A short heading introduces each item with identification of date and its relation to the elegies. My hope is that through this volume, readers who have come to know Duino Elegies will find their pleasures of that remarkable book to be enhanced and renewed, and that I have justified yet another Rilke in English.
Finally in a peculiar reversal of Rilke’s diptych arrangement proposed to Kippenberg shortly before the final completion of the Elegies, after the items that constitute the Beginnings and Fragments, I include the full cycle of the ten Duino Elegies. As readers explore Beginnings and Fragments they can reference the elegies without needing to find another source.
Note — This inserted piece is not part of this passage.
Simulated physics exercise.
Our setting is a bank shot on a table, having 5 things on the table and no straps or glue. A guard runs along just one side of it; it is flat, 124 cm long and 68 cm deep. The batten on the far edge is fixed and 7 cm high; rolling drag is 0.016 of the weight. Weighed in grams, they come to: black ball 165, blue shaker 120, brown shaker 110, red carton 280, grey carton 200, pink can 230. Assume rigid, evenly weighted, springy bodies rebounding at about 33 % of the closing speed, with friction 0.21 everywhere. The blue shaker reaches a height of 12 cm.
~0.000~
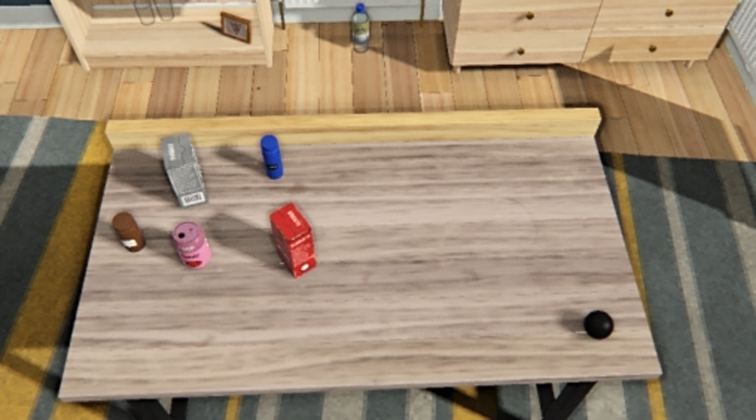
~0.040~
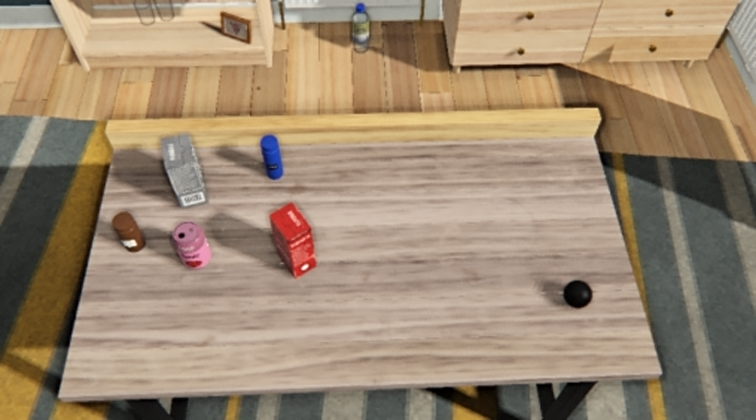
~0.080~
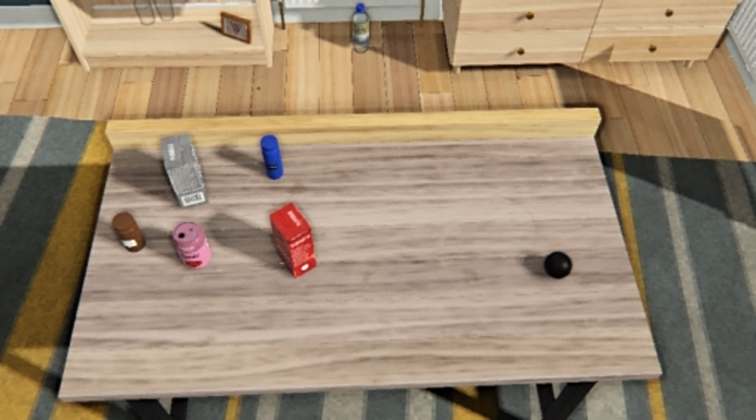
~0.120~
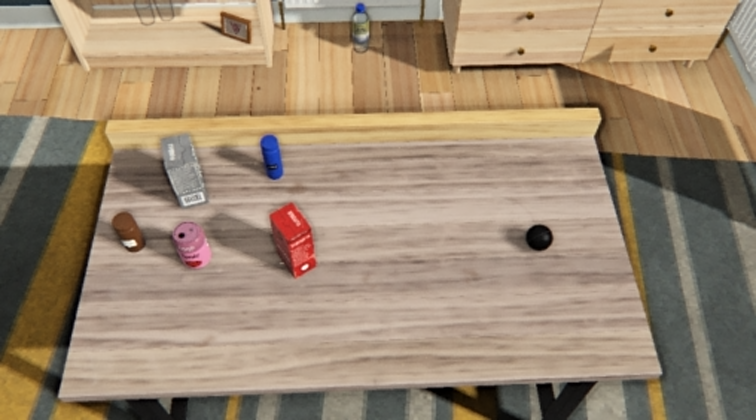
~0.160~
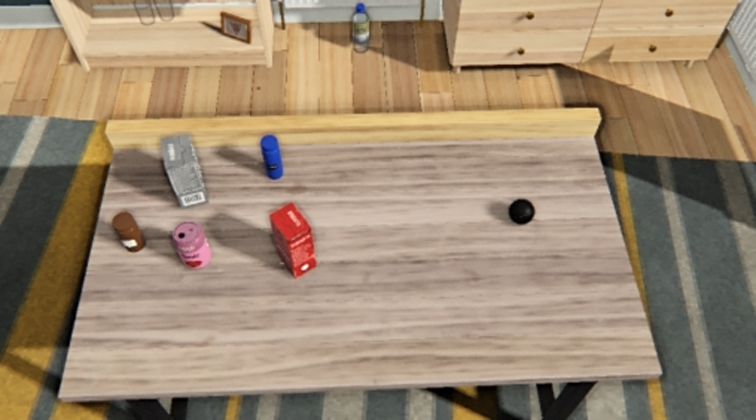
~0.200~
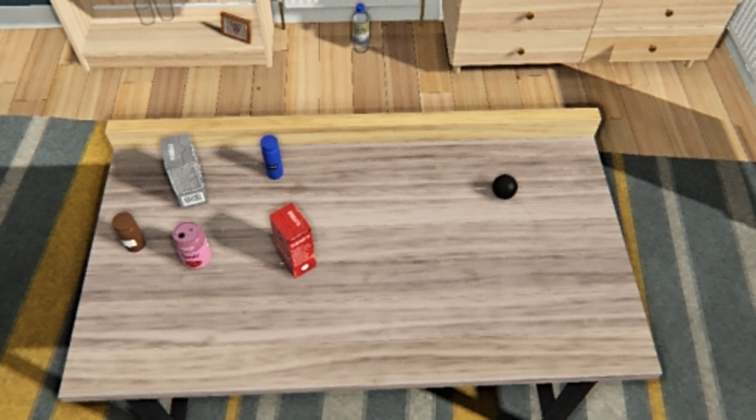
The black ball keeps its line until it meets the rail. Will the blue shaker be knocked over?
I expect it to remain erect.
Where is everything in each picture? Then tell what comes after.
The first picture shows black ball (599, 325); blue shaker (272, 158).
The second picture shows black ball (578, 294); grey carton (186, 172).
The third picture shows black ball (558, 265); brown shaker (129, 232).
The fourth picture shows black ball (540, 238); grey carton (186, 172).
The fifth picture shows black ball (522, 212); brown shaker (129, 233).
The sixth picture shows black ball (505, 187); blue shaker (272, 158).
By 0.50 s, black ball near (429, 170).
By 1.30 s, black ball near (256, 218).
By 2.20 s, black ball near (133, 215).
By 3.20 s, black ball near (113, 278).
When it is over (3.5 s), all 5 within 4 cm of the start. End places, in pixels of the last picture, blue shaker near (272, 158).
A word about my notion of translation. German syntax differs from English. Many translations from German to English, especially prose, simply cast the German word order aside and devise sound idiomatic English sentences. To do otherwise can create ugly contortions. For poetry, however, and especially for Rilke, this approach is a problem. Rilke’s thought flow is temporal and inseparable to his syntax, what William Waters describes as his “kinetic motion or rides” (60). This can sometimes be unconventional and startling even in German—such that to English the syntax as one might prose severely distorts the “ride” of his thought. Rilke’s syntax withholds key words and spreads syntactic relations across intervening phrases and other modifiers, in order to perform a sense of ideas and images discovering themselves as it were. The “kinetic motion” of is poems perform a temporal drama that sets him apart from many poets. As the order in which images and verbs arrive to a reader’s consciousness, the “ride” is integral to their meaning. In this he is most like Shakespeare in English, for like Shakespeare, we await and then arrive at words often after extended syntactic suspensions, halts and interruptions. My approach to translating Rilke has been to be faithful to the temporal drama of his syntax while not falling into such non-idiomatic English constructions as to be unreadable. My goal is to make a poem that “works” in English. With these priorities, I therefore have not attempted to replicate meters and rhymes.